Malaysia’s economic outlook remains relatively resilient despite mounting global uncertainties, while Indonesia is grappling with increasing pressure from fiscal risks and currency weakness, according to a regional assessment by OCBC Bank economists.
In a report following visits to Kuala Lumpur and Jakarta this week, OCBC senior ASEAN economist Lavanya Venkateswaran said discussions with policymakers and market participants revealed starkly different economic sentiments between the two neighbouring countries.
Malaysia remains upbeat despite external risks
The report noted that sentiment in Malaysia remained “buoyant”, although tempered by caution surrounding global geopolitical tensions and domestic political developments.
According to OCBC, discussions in Kuala Lumpur continued to focus on attracting higher-quality foreign direct investments, integrating local businesses into global supply chains, and strengthening regional cooperation.
The bank said policymakers were also balancing geopolitical tensions while positioning Malaysia as a strategic investment destination. However, the possibility of an early general election before February 2028 remains a key uncertainty.
OCBC noted that speculation surrounding a potential election in 2026, potentially aligning with upcoming state polls in Melaka and Johor, could influence the pace of economic reforms.
“Elections pose a binary risk to Malaysia’s economic growth and importantly reform prospects,” the report stated, adding that the current administration under Anwar Ibrahim has shown credibility in implementing gradual but meaningful reforms.

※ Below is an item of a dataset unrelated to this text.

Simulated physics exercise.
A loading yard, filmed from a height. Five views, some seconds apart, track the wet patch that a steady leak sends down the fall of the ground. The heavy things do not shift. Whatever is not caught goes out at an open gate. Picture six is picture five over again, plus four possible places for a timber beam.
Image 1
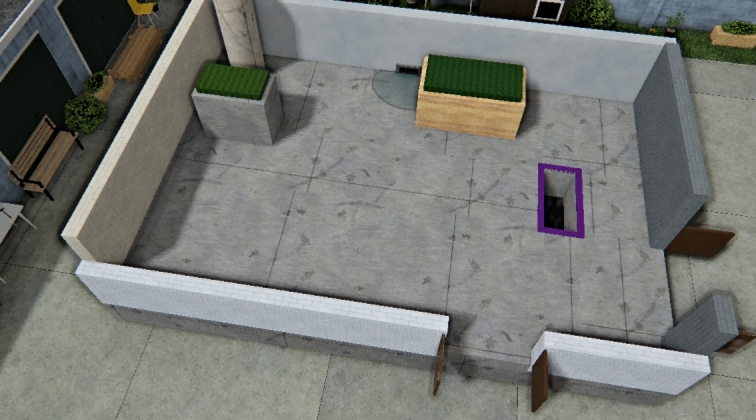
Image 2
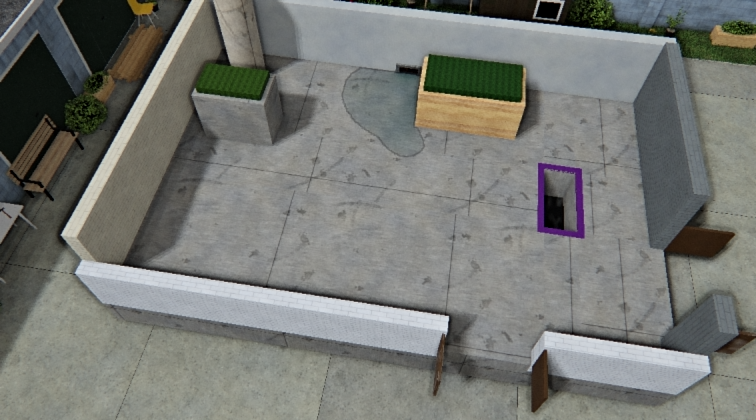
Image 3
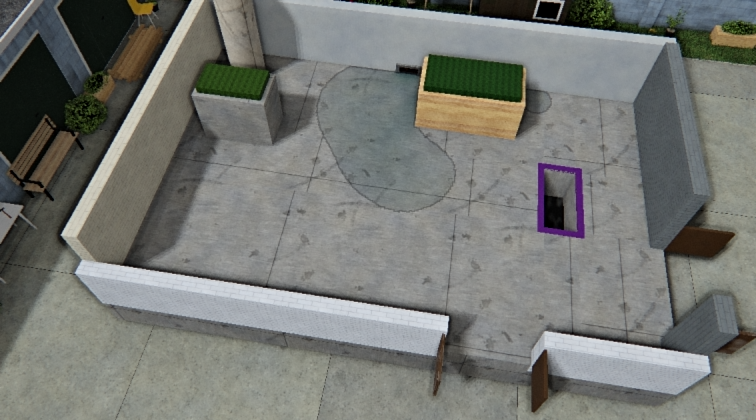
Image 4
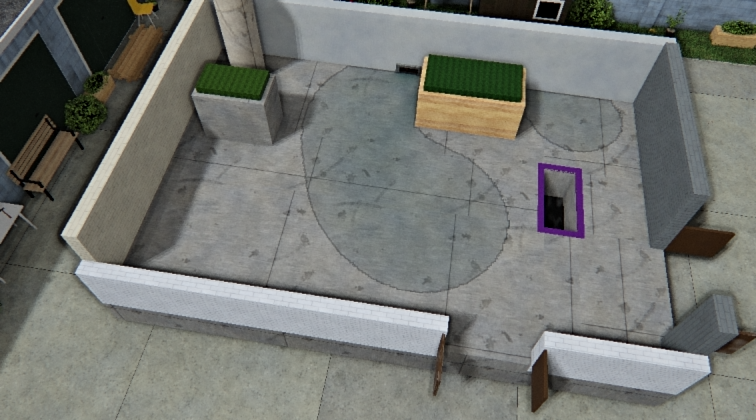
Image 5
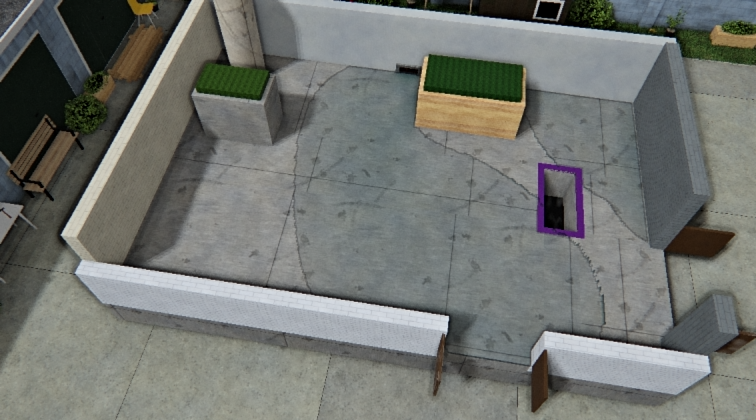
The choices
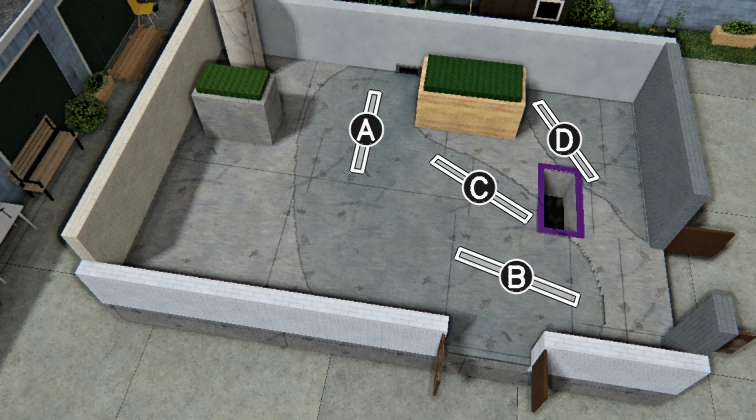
Dark wet patch spreading from beside a wooden planter across a walled concrete yard, passing around a purple-edged rectangular drain.
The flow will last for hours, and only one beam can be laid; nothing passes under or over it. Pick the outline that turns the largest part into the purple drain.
Position D does it best.
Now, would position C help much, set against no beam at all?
No.
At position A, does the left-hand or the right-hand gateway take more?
More leaves on the right.
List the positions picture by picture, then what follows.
In the first frame, outfall at (409, 70); purple drain at (560, 199); open gate at (655, 291); open gate at (487, 344); front seen at (402, 104), 2 % of the ground wet; purple drain still dry.
In the second frame, front seen at (397, 148), 7 % of the ground wet; purple drain still dry.
In the third frame, front seen at (383, 203), 16 % of the ground wet; purple drain still dry.
In the fourth frame, front seen at (455, 283), 33 % of the ground wet; purple drain still dry.
In the fifth frame, front seen at (589, 320), 53 % of the ground wet; purple drain still dry.
On the marked copy, A from (357, 171) to (375, 92); B from (458, 253) to (576, 300); C from (434, 159) to (528, 218); D from (538, 103) to (592, 179).
With A, about 4 % of the stream goes into the purple drain, about 96 % out by the gates.
With B, about 4 % of the stream goes into the purple drain, about 96 % out by the gates.
With C, about 3 % of the stream goes into the purple drain, about 97 % out by the gates.
With D, about 9 % of the stream goes into the purple drain, about 91 % out by the gates.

BNM expected to keep rates unchanged
OCBC said incoming economic data continues to point to resilient growth momentum in Malaysia, supported by strong exports from the electrical and electronics sector, firmer palm oil and LNG prices, and stable domestic demand.
The bank highlighted that advance estimates showed Malaysia’s economy grew 5.3 per cent year-on-year in the first quarter of 2026, compared with 6.3 per cent in the previous quarter.
The report also pointed to rising fiscal risks linked to elevated global oil prices and the continued RON95 fuel subsidy programme.
OCBC said further subsidy rationalisation measures could not be ruled out if disruptions in the Strait of Hormuz persist through May and June. Nevertheless, the research house expects Bank Negara Malaysia to maintain the Overnight Policy Rate at 2.75 per cent through 2026.
“BNM sounded modestly more concerned about growth versus inflation, suggesting that its near-term bias would be to hold rather than normalise the policy rate,” the report said.
Indonesia faces mounting fiscal and currency concerns
In contrast, OCBC said Indonesia’s economic optimism is increasingly overshadowed by policy concerns and weakness in the rupiah.
Although Indonesia’s first-quarter GDP growth exceeded expectations at 5.6 per cent year-on-year, driven by stronger domestic demand and government spending, the bank warned that sustaining this momentum may become more difficult.
The report said Indonesia’s fiscal deficit is currently tracking at 3.7 per cent of GDP, above the government’s official ceiling of 3 per cent, potentially forcing spending cuts or new tax measures. At the same time, Indonesia continues to maintain extensive fuel subsidies, helping to contain inflation but increasing fiscal burdens.
OCBC also warned that Indonesia’s external vulnerabilities are growing amid weaker exports, rising fuel import costs and widening current account pressures. As a result, Bank Indonesia is expected to prioritise stabilising the rupiah over supporting growth.
The report noted that the central bank has already tightened oversight of US dollar transactions and increased rates on selected monetary instruments to attract foreign inflows.
OCBC said the next line of defence for Bank Indonesia could be policy rate hikes if external uncertainties persist.
“Should the Strait of Hormuz remain closed through June 2026 with fragile risk sentiment exacerbating Indonesia’s fiscal and external vulnerabilities, we see a rising probability of a cumulative 50 basis points in rate hikes from BI in the second half of 2026,” the report added.